13. relate the formulae for carbon dioxide CO2 , carbon monoxide CO, sulfur dioxide SO2, nitrogen monoxide NO, nitrogen dioxide NO2 and water H2O to visual representations of their molecules

14. recall that nitrogen monoxide NO is formed during the combustion of fuels in air, and is subsequently oxidised to nitrogen dioxide NO2 (NO and NO2 are jointly referred to as ‘NOx’)

15. understand that atmospheric pollutants cannot just disappear, they have to go somewhere:

  • a. particulate carbon is deposited on surfaces, making them dirty
  • b. sulfur dioxide and nitrogen dioxide react with water and oxygen to produce acid rain which is harmful to the environment
  • c. carbon dioxide is used by plants in photosynthesis
  • d. carbon dioxide dissolves in rain water and in sea water.

C1.3 What choices can we make personally, locally, nationally or globally to improve air quality?
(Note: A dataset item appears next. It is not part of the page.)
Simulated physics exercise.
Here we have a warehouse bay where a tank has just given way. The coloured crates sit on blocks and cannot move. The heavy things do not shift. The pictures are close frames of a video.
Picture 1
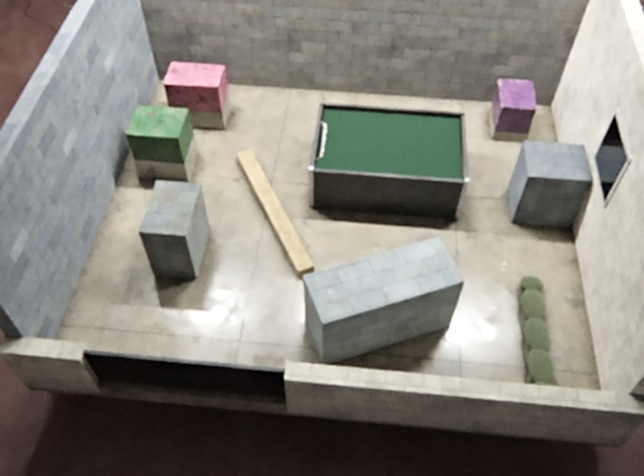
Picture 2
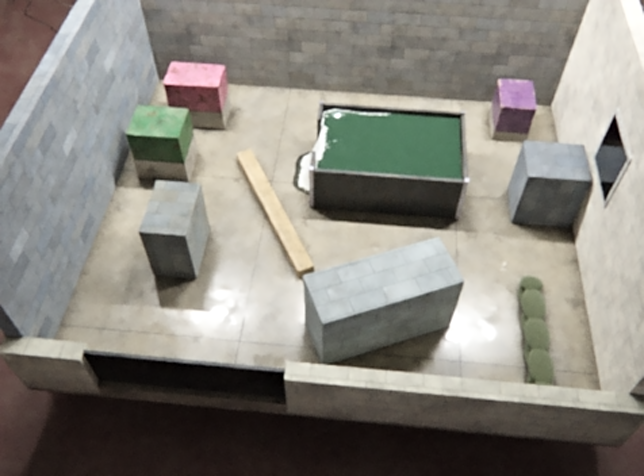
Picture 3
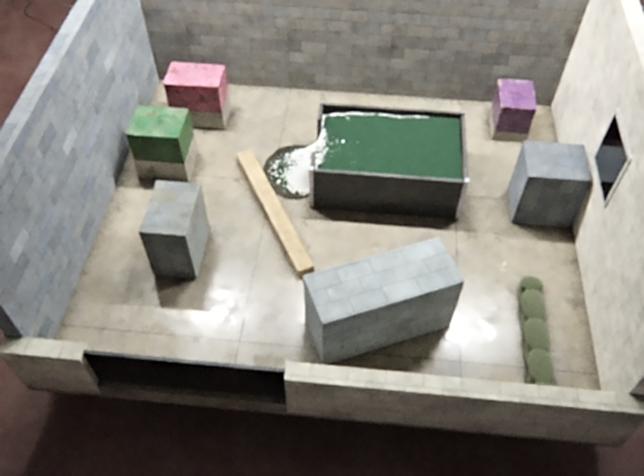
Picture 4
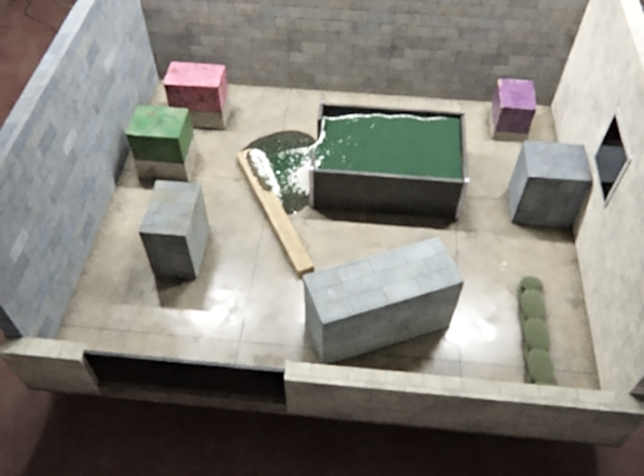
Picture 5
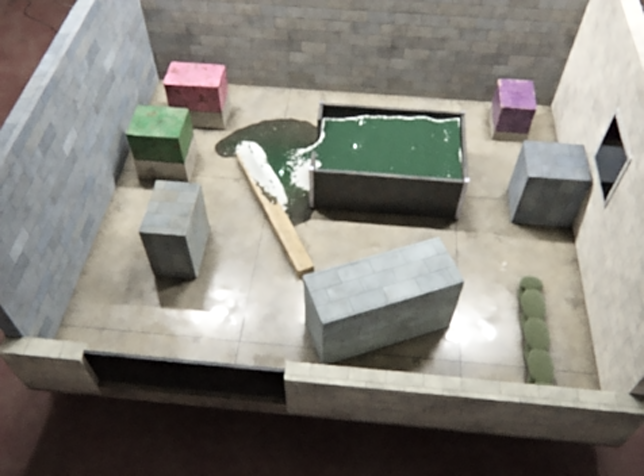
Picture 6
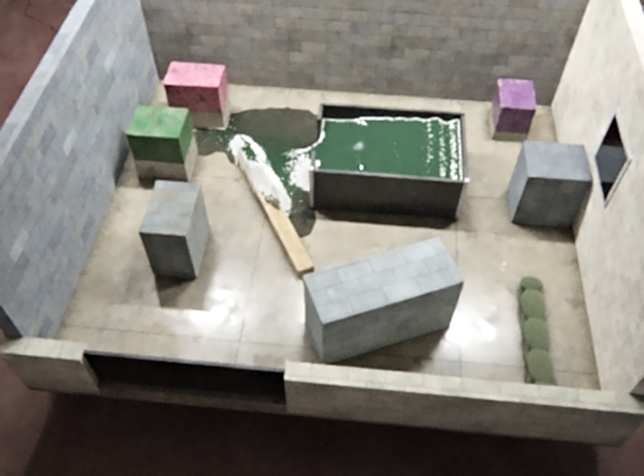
We see a walled bay with colored and gray blocks around a dark tank of green water. Water pours from the tank's left side, spreads across the floor, washes over a wooden plank and reaches the green block.
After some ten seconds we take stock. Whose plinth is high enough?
The green crate keeps dry; the purple crate keeps dry; the pink crate keeps dry.
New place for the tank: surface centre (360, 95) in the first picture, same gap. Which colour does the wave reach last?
I say the one in purple.
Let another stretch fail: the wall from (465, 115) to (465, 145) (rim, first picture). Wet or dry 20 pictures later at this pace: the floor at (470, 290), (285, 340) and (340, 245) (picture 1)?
In that order: Wet, not flooded, dry.
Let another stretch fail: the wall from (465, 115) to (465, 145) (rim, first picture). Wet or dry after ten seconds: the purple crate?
One by one: The purple one takes water.
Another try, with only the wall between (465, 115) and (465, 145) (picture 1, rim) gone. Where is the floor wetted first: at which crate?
That is the purple crate.
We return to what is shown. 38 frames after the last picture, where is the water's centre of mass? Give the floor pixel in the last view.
Roughly at (291, 182).
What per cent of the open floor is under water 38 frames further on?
Close to 80 %.
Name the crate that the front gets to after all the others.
That is the crate marked purple.
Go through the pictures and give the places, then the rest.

1. understand how atmospheric pollution caused by power stations that burn fossil fuels can be reduced by:

  • a. using less electricity
  • b. removing sulfur from natural gas and fuel oil
  • c. removing sulfur dioxide and particulates from the flue gases emitted by coal-burning power stations

2. understand how the acid gas sulfur dioxide is removed from flue gases by wet scrubbing:

  • a. using an alkaline slurry e.g. a spray of calcium oxide and water
  • b. using sea water
  • NOTE: Candidates are not required to write word or symbol equations

3. understand that the only way of producing less carbon dioxide is to burn less fossil fuels

4. understand how atmospheric pollution caused by exhaust emissions from motor vehicles can be reduced by:

  • a. burning less fuel, for example by having more efficient engines
  • b. using low sulfur fuels
  • c. using catalytic converters (in which nitrogen monoxide is reduced to nitrogen by loss of oxygen, and carbon monoxide is oxidised to carbon dioxide by gain of oxygen)
  • d. adjusting the balance between public and private transport
  • e. having legal limits to exhaust emissions (which are enforced by the use of MOT tests)

5. understand the benefits and problems of using alternatives to fossil fuels for motor vehicles, limited to biofuels and electricity.